Speaking of “Moonfall,” that movie brought the Space Shuttle Endeavour out of retirement, but “The Core” takes us back to when it was in service, hinting at the movie’s incoming cataclysm with an electromagnetic disturbance that causes the space shuttle to exit orbit way off course as the movie opens and resort to an emergency landing, at the behest of cool-under-pressure co-pilot Beck Childs (Hilary Swank), in the Los Angeles River. It’s an A+ curtain raiser, everything I want from my middling disaster movies, and the image of the shuttle zooming over a Los Angeles Dodgers game put me in the mind of “The Naked Gun” in so much as it reminded me how so often the best action set pieces are as amusing as they are suspenseful. (“Top Gun: Maverick” knew this too.) The scientist who unearths the inner core problems is Josh Keyes, played by Aaron Eckhart and as such capturing for a 2023 viewer that moment way back when Eckhart was shooting his shot for leading man status, evincing a geophysicist as a semi-heartthrob with tousled bed hair and a loose-fitting sweater and collared shirt that took me back in time as much as an operational space shuttle program. He’s sort of playing a less-nerdy version of the Leo role in “Don’t Look Up,” though the government (represented by a professionally taciturn Richard Jenkins) is more inclined to listen even if it’s cooking up a dreaded Plan B in concert with Dr. Conrad Zimsky played by Stanley Tucci in a delightful performance to be discussed more in a moment.

Plan A is restarting Earth’s core via nuclear weapons (what else?) by tunneling to it with a drilling array attached to a vessel constructed from so-called Unobtainium – like a Prog Rock version of “Black Panther’s”  Vibranium, or something – devised by Dr. Ed “Braz” Brazzelton (Delroy Lindo), though I confess I was not quite clear on the nature of Dr. Brazzelton’s field. Maverick Propensities? Not that it matters. The science is, like, whatever, man. Emory University physicist Sidney Perkowitz decreed “The Core” as “get(ting) more science wrong than almost any film I know,” which is essentially all you need to recommend it.
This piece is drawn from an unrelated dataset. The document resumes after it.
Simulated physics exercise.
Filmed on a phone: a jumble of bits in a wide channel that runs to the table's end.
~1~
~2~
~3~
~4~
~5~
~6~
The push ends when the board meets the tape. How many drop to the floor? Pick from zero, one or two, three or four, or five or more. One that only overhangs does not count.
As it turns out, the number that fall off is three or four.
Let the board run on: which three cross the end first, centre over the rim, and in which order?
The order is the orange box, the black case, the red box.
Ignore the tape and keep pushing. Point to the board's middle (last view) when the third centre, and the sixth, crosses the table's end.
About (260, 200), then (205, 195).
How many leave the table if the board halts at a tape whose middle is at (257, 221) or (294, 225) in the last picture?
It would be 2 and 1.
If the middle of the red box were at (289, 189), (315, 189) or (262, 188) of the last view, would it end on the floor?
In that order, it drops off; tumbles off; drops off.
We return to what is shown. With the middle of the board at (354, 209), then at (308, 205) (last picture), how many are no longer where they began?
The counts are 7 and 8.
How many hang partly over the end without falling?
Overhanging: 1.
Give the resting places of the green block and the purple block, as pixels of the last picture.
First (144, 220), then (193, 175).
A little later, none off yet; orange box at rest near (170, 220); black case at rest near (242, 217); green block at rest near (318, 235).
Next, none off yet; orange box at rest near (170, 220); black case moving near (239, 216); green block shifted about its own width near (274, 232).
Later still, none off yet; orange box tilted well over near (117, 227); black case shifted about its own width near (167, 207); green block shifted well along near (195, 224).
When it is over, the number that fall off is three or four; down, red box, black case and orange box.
As disaster movies go, “The Core’s” translations of scientific argle-bargle are handled with an entertaining (lack of) wit, like Tucci’s devilishly delivered, let’s-boil-all-this-down-to-one-line “The core of the Earth has stopped spinning” and, best of all, Dr. Keyes demonstrating how the core crapping out will deflate the planet’s necessary electromagnetic shield and fry it by incinerating a peach, an LOL moment the esteemed Roger Ebert so definitively described I will let him take over: “To watch Keyes and the generals contemplate that burnt peach,” Ebert wrote, “is to witness a scene that cries out from its very vitals to be cut from the movie and made into ukulele picks.”
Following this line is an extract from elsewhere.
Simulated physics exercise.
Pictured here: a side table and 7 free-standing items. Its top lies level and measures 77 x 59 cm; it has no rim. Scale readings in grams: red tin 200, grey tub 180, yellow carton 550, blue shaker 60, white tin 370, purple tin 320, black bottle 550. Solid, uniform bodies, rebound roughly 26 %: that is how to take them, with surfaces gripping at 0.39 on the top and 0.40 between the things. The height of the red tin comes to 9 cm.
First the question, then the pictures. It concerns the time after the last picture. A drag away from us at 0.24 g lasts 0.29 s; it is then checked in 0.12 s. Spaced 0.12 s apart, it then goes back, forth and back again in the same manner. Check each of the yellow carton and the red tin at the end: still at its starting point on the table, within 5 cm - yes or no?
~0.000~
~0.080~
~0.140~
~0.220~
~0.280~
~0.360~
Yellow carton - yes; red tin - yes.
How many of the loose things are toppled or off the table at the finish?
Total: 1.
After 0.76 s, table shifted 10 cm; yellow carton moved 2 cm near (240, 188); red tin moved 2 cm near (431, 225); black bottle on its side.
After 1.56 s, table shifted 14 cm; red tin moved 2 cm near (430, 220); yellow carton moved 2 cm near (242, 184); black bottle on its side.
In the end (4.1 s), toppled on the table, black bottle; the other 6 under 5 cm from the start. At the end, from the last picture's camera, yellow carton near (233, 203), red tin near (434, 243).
Ebert also noted that it was “only by slapping myself alongside the head and drinking black coffee that I can restrain myself from recommending ‘The Core.’” We here at Cinema Romantico, of course, are not really in the business of recommendations, just working things through for ourselves. And so I will refrain from saying, yes, you should watch The Core on HBO Max immediately, or, no, you should not, and simply note that while “The Core” starts strong, the deeper it tunnels into the earth and the more outlandish it ostensibly becomes, the more paint by numbers it gets, tacking too far away from the silly for something sentimental, assuming the odd seriousness of Swank’s performance rather than Lindo’s quietly madcap emotional possessiveness of his character’s creations. It’s Tucci, though, who rescues “The Core” as it goes off course despite his character’s inevitable heroic turnabout, playing a celebrity scientist with more satiric edge than Mark Rylance’s more showily off-kilter turn in the aforementioned “Don’t Look Up.” Tucci’s performative nodding while Eckhart’s character briefs military officials, desperate to convey to everyone that he already knows everything be explained because no one is smarter than him, is as funny as the burnt peach, and his entire air combines with the character’s self-centered vaingloriousness to comically bring to life one of those dudes so obsessed with his legacy it’s all he can think about even if there won’t be anyone left on earth to remember it.